Bir yapıtında annesi elleri kanlı bir şekilde ve çok üzgün bir halde freud’un kucağında resmedilmiştir. resmin diğer tarafında bıçak tutan bir el ve onu engelleyen başka bir el görünür. dali annesinin yasını ve suçluluk duygularını sezmektedir…
Ona koydukları isim; ölmüş kardeşinin ismiyle aynıydı: Salvador. Ressam bu kardeşine ikiz kadar benziyordu. Anne babasının yatak odasında Velazquez'in Çarmıhta İsa resmiyle birlikte asılı olan kardeşinin resminin yaşayan bir aynasıydı. Böylece Salvador Dalí bir küçük despota dönüştü. Ailesinin dikkatini çekmek için yaptığı histeri krizleri, teatral hareketler alışılagelmiş şeylerdi. Uzun süre, onu fetheden kız kardeşi Ana Maria'nın doğumu bile onu düzeltmeye yetmedi. Aksine zaman geçtikçe farklılığını ifade etme isteği daha dayanılmaz hale geliyordu. Hasta çocuk; 10 yaşında yaptığı ilk self-portresinin ismiydi.

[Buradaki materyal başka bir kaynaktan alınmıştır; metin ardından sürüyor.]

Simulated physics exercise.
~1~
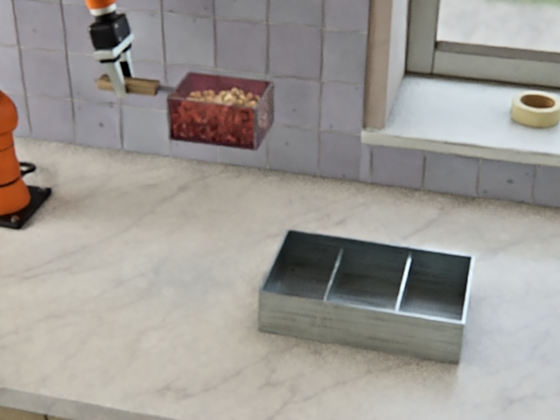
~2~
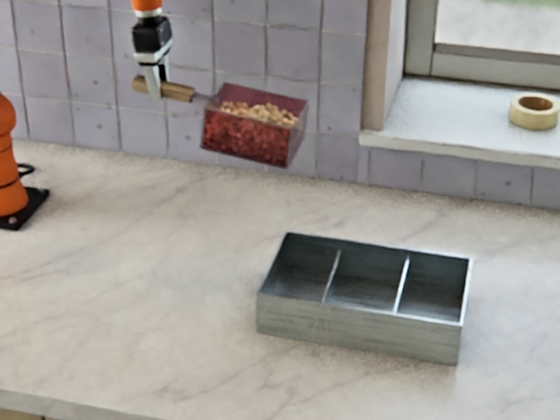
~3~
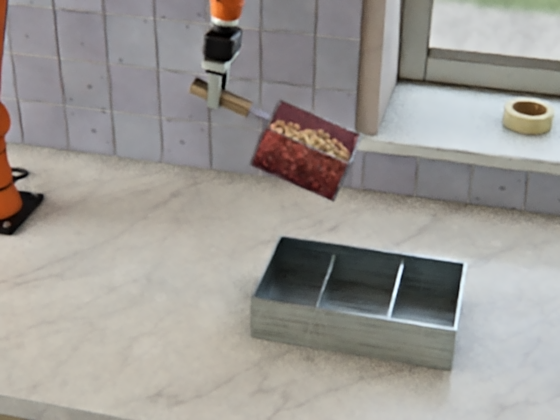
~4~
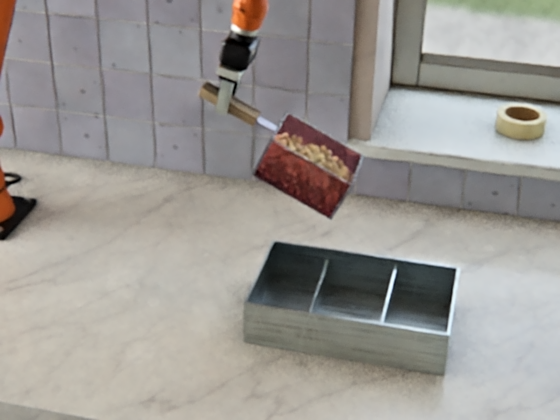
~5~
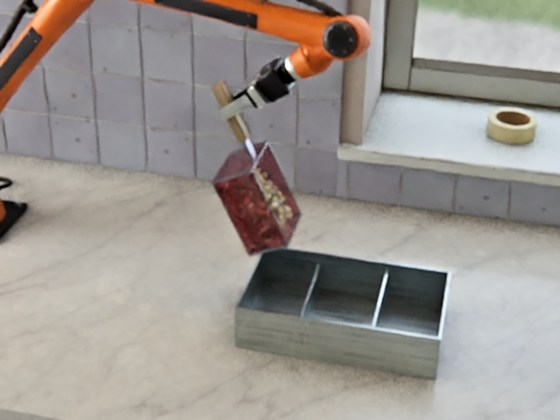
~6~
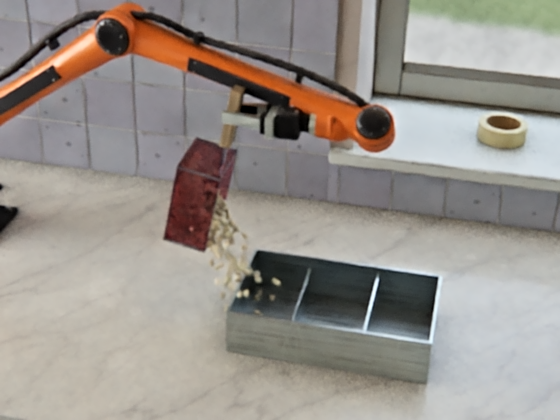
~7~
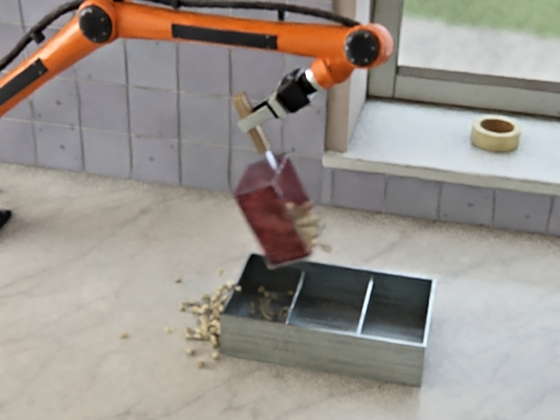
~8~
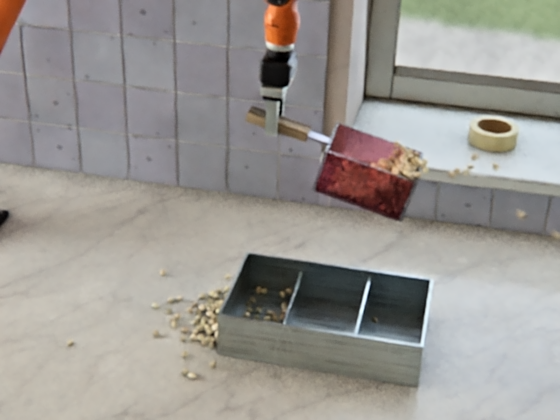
On a pale marble-look counter by a window, an orange robot arm carried a reddish see-through box of beans rightward and tipped it over a metal three-part tray, spilling many outside and some into the left section, then swung it back up, still partly full.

Ebeveynlerinin odasına her girdiğinde ve ağabeyinin, o ‘çok güzel çocuğun’ fotoğrafını gördüğünde bütün geceyi bu ideal ağabeyin çürüdüğünü hayal ederek geçirir. ancak kendi ölümünü ve bir tabutta olduğunu, sonunda dinlendiğini hayal ederek uyuyabilir. ressam olunca da her gece yaptığı resme bakarak uyuyacaktır. dali için resim yapmak ölümü alt etmekti. resim ağabeyi ile bir buluşma yeri ya da bağlantı nesnesi idi. güneş doğarken kalkar, uyanınca hemen yatağının yanında duran şövaleye bakar, ilk önce üzerinde çalıştığı resmini görürdü; yatarken de gördüğü son şey buydu."